スロージョギングを行うことで持久力が高まってスタミナがつくので、海馬を大きくする効果が期待できます。
また、スロージョギングをすることで脳の前頭葉機能が高まり、頭の働きがよくなることがわかっています。
スロージョギングのような有酸素運動には、脳細胞を増やす働きがあり、脳の機能が向上することもわかっています。

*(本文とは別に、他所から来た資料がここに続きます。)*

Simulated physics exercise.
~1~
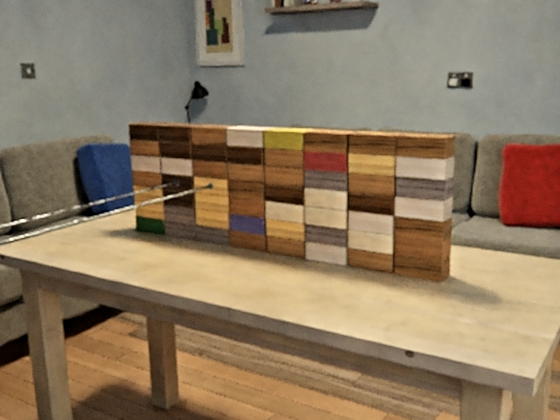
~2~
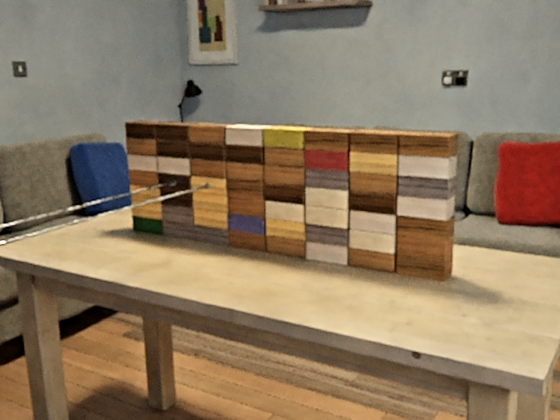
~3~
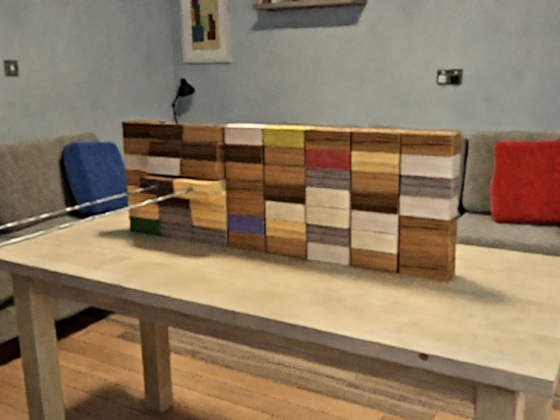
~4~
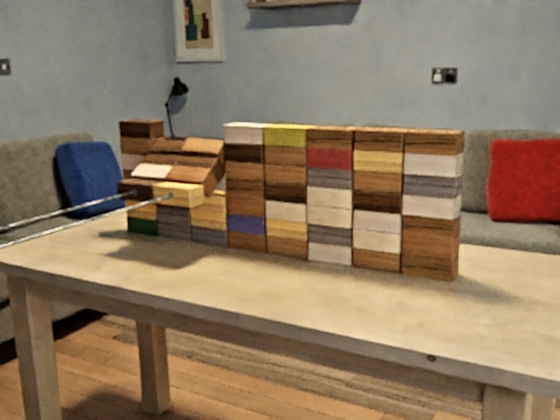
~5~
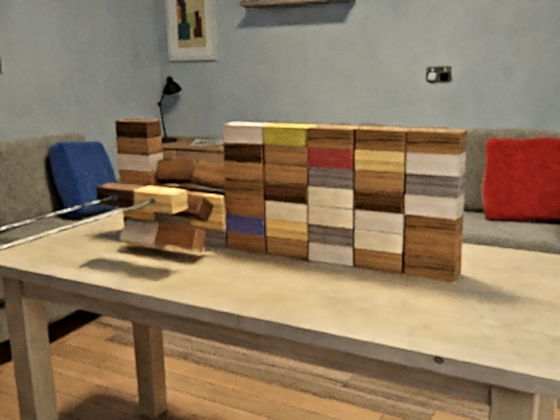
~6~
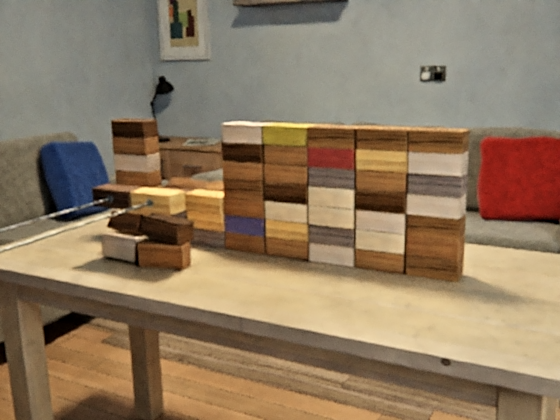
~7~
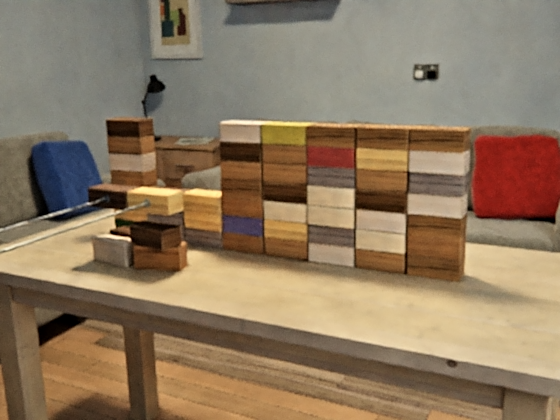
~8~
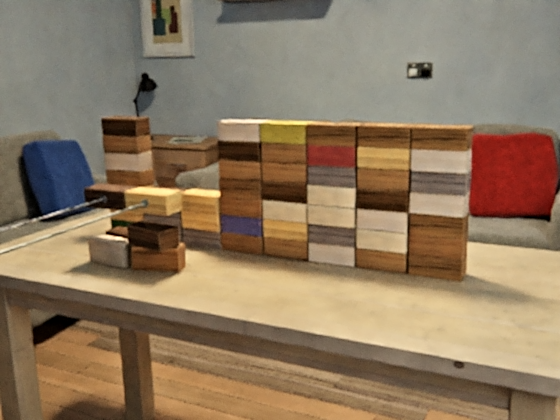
Rod drawing two blocks leftward from a wooden block wall, blocks above tumbling down, the right side left standing on the table.
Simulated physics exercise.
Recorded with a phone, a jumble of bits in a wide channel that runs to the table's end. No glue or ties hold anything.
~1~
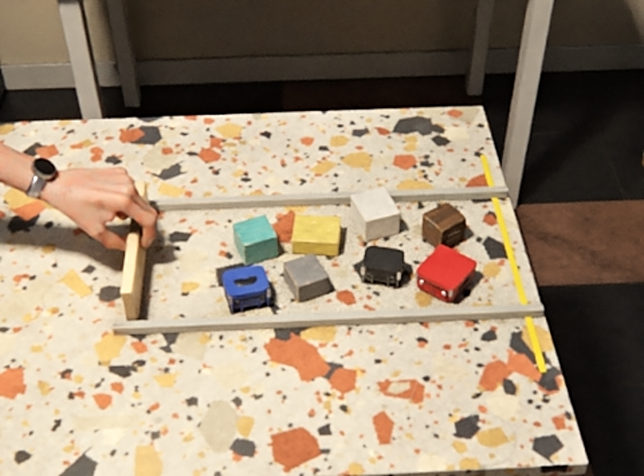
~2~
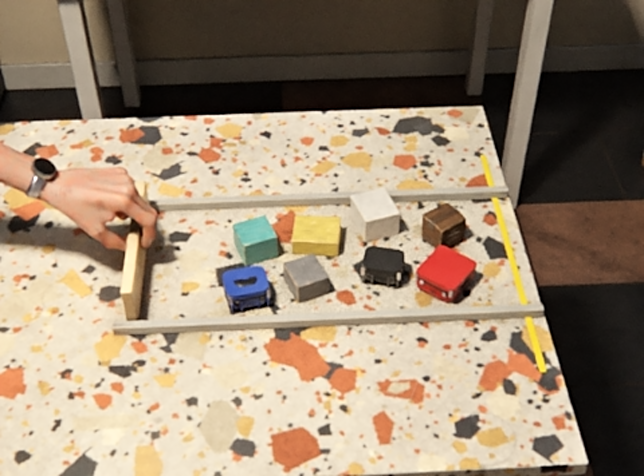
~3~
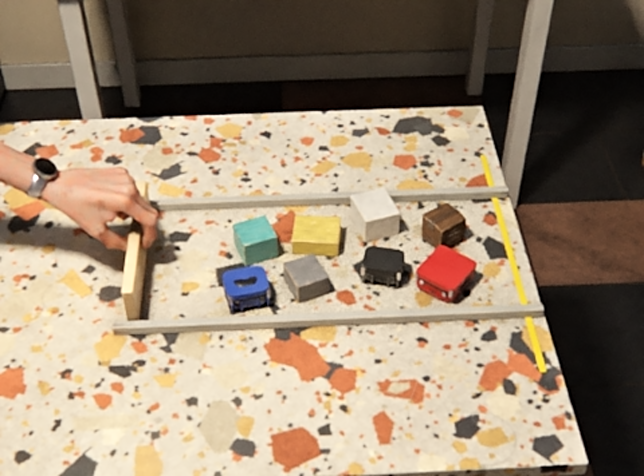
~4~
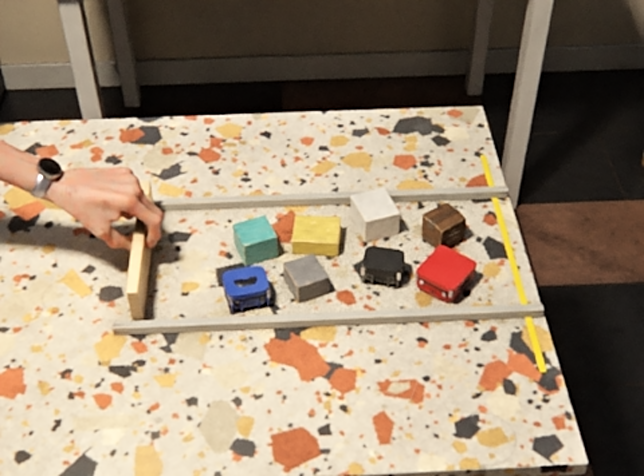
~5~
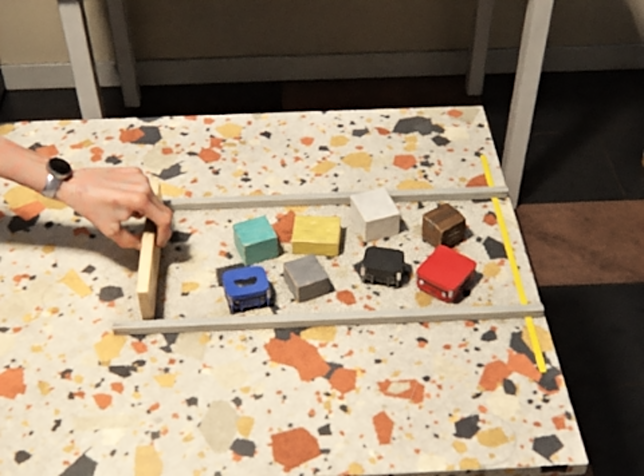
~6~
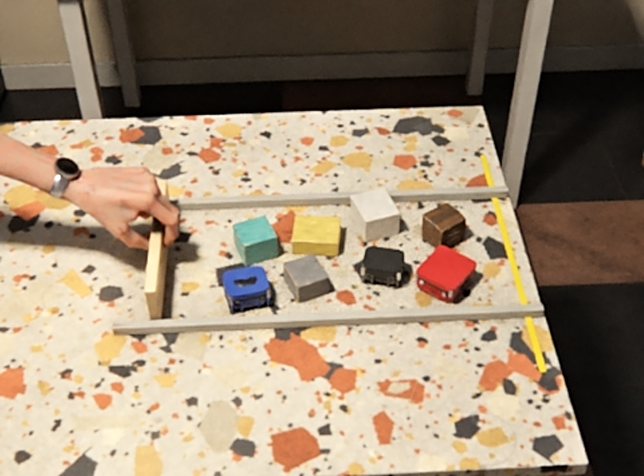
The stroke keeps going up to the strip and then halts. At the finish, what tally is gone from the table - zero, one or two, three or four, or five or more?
The tally gone is five or more.
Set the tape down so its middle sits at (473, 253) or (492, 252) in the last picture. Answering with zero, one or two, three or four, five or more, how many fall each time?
For the first tape it's three or four, and for the second it's 5 or more.
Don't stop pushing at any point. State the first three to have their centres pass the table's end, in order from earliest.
Brown box, white block, red case.
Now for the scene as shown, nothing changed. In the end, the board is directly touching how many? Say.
It touches 1.
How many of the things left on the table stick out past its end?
The overhang total is 1.
A little later, none off yet; brown box at rest near (443, 227); red case at rest near (447, 275); black case shifted a little near (401, 261).
When it is over, the number that fall off is five or more; down, blue case, grey block, yellow block, white block, black case, red case and brown box.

3. 基本は「笑顔を保てるペース」スロージョギングのコツ
スロージョギングを上手に行うためのポイントを7つに分けて紹介します。
①前傾姿勢をとる
走るときには前傾姿勢をとります。
頭から足の指のつけ根まで、1本の柱のようなものだと思ってください。
その柱を斜め前に倒すイメージで前傾します。
②指のつけ根で着地する
走り方は着地の場所によってふたつに分けられます。
ひとつはかかとで着地する方法、もうひとつが足の指のつけ根部分で着地する方法です。
スロージョギングにおすすめなのは、足の指のつけ根で着地する走り方です。
かかとで着地するより受ける衝撃が小さく、アキレス腱をバネにして上手く飛び上がれるからです。
③2本のレールの上を走る
足の運びにもふたつの方法があります。
ひとつが1本のレールの上を走る方法、もうひとつが2本のレールの上を走る方法です。
おすすめは2本のレールの上を走る方法です。
腰やひざに余計な負担をかけずにすむからです。
④あごを上げる
走るときには、よくあごを下げるように言われますよね。
でも、スロージョギングではあごは上げてください。
背中が反りぎみになって、足を引き上げやすくなります。
視線を上げて、景色を楽しみながら走りましょう。
⑤笑顔が保てるペースで走る
スロージョギングで重要なのはペースです。
時速何キロという客観的なものではなく、自分がどう感じるかがでペースを作ります。
基本は笑顔が保てるペースです。
鼻歌を歌ったり、おしゃべりをしたりできるペースとも言えます。
3〜4分走って立ち止まり、すぐに脈拍を15秒、測ってみましょう。
138から年齢を引いて、2で割ります。
測った脈拍を4倍にした数値(1分間の脈拍)が上の計算の結果に近ければOKです。
⑥1日の目標は30〜60分
はじめの目標は、1日15分です。
慣れたら1日30〜60分を目標とします。
まとめて時間がとれなくても、合わせて30分以上になればそれでOKです。
体力に自信がない人は、まず100mゆっくり走ったら数m歩くというのを交互に繰り返すしてください。
数回行うと、続けて走れるようになります。
⑦2〜3週間続ける
スロージョギングの効果は、早い人なら1週間、遅い人でも3週間程度で感じることができます。
効果が出るとやる気も出ますよね。
また、同じ行動を2〜4週間続けると、その行動をとるためのシナプスが発達して、その行動をとることに対する抵抗が減ることがわかっています。
スロージョギングを習慣にするため、3週間は続けてみてください。